Mais le danger qu'il représente est beaucoup trop grave, non seulement pour Israël, l'Europe et les Etats-Unis, mais pour l'Iran lui-même. M. Ahmadinejad n'est à la tête de son pays que par la volonté de l'ayatollah Khamenei, un dur des durs, qui ne reniera sûrement pas la phraséologie de son wonder boy, mais se demande, selon des sources concordantes, s'il ne va pas trop loin, s'il ne compromet pas les intérêts bien compris de l'Iran et s'il n'est pas en train de subtiliser son pouvoir au clergé.
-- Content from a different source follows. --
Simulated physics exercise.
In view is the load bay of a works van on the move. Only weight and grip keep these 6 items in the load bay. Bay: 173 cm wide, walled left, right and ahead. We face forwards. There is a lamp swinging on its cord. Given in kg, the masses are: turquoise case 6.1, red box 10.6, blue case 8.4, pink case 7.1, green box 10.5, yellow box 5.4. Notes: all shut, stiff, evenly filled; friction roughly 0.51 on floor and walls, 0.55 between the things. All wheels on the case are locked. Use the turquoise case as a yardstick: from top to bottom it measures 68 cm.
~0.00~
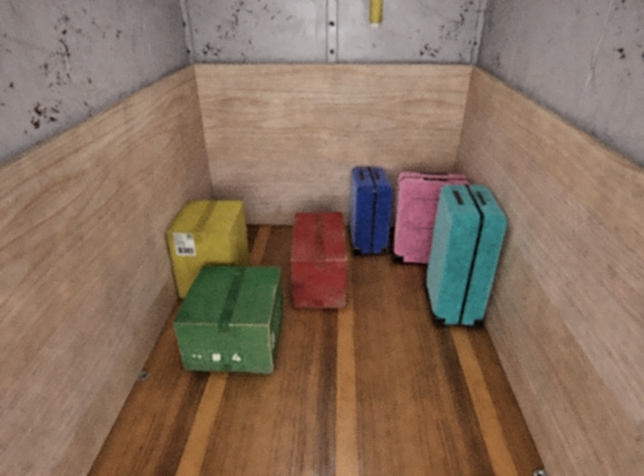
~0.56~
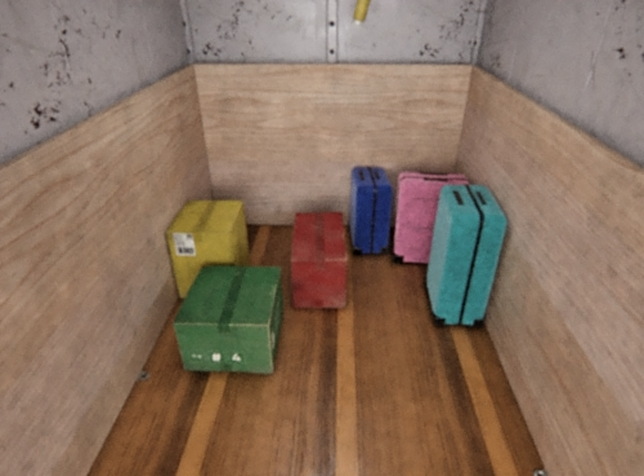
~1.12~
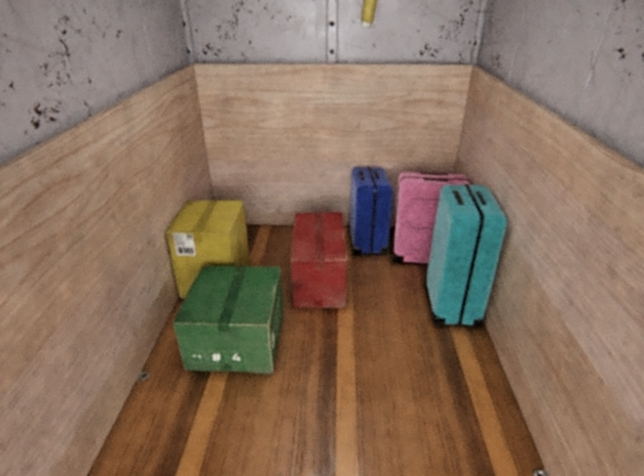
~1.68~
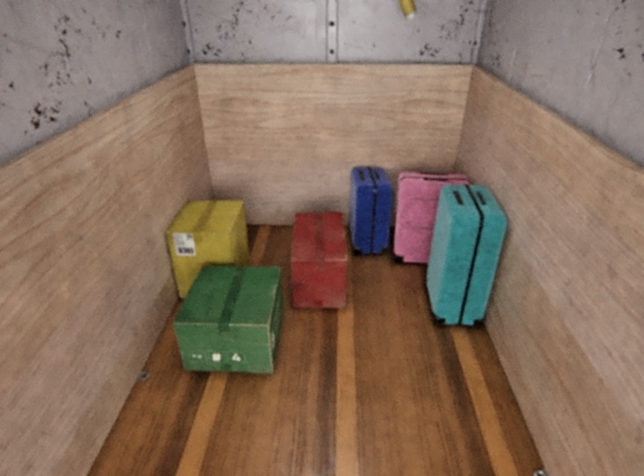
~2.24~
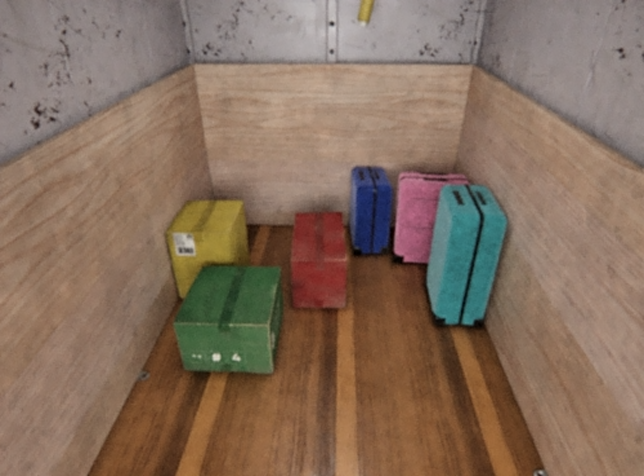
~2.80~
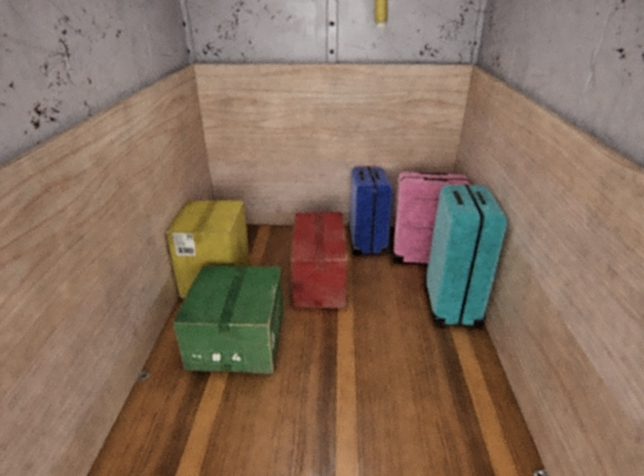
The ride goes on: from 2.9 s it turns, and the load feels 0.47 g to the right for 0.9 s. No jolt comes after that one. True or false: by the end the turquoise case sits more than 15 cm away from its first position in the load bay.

De sorte qu'on peut tirer au moins deux conclusions : la première est que les espoirs de réforme en Iran incarnés par le précédent président, l'ayatollah Khatami, sont partis en fumée. Toute la jeunesse iranienne est déçue, qui réclamait la modernisation des mœurs : l'Iran a réussi à se doter d'un président non clérical qui est pire que les ayatollahs. La seconde est que le soutien populaire qui a valu à Ahmadinejad d'être élu (grâce aux voix des pauvres) ne suffira pas à le protéger des ayatollahs ; ils n'auront pas de scrupule à se débarrasser de lui si un jour ils estiment qu'il est plus dangereux qu'utile.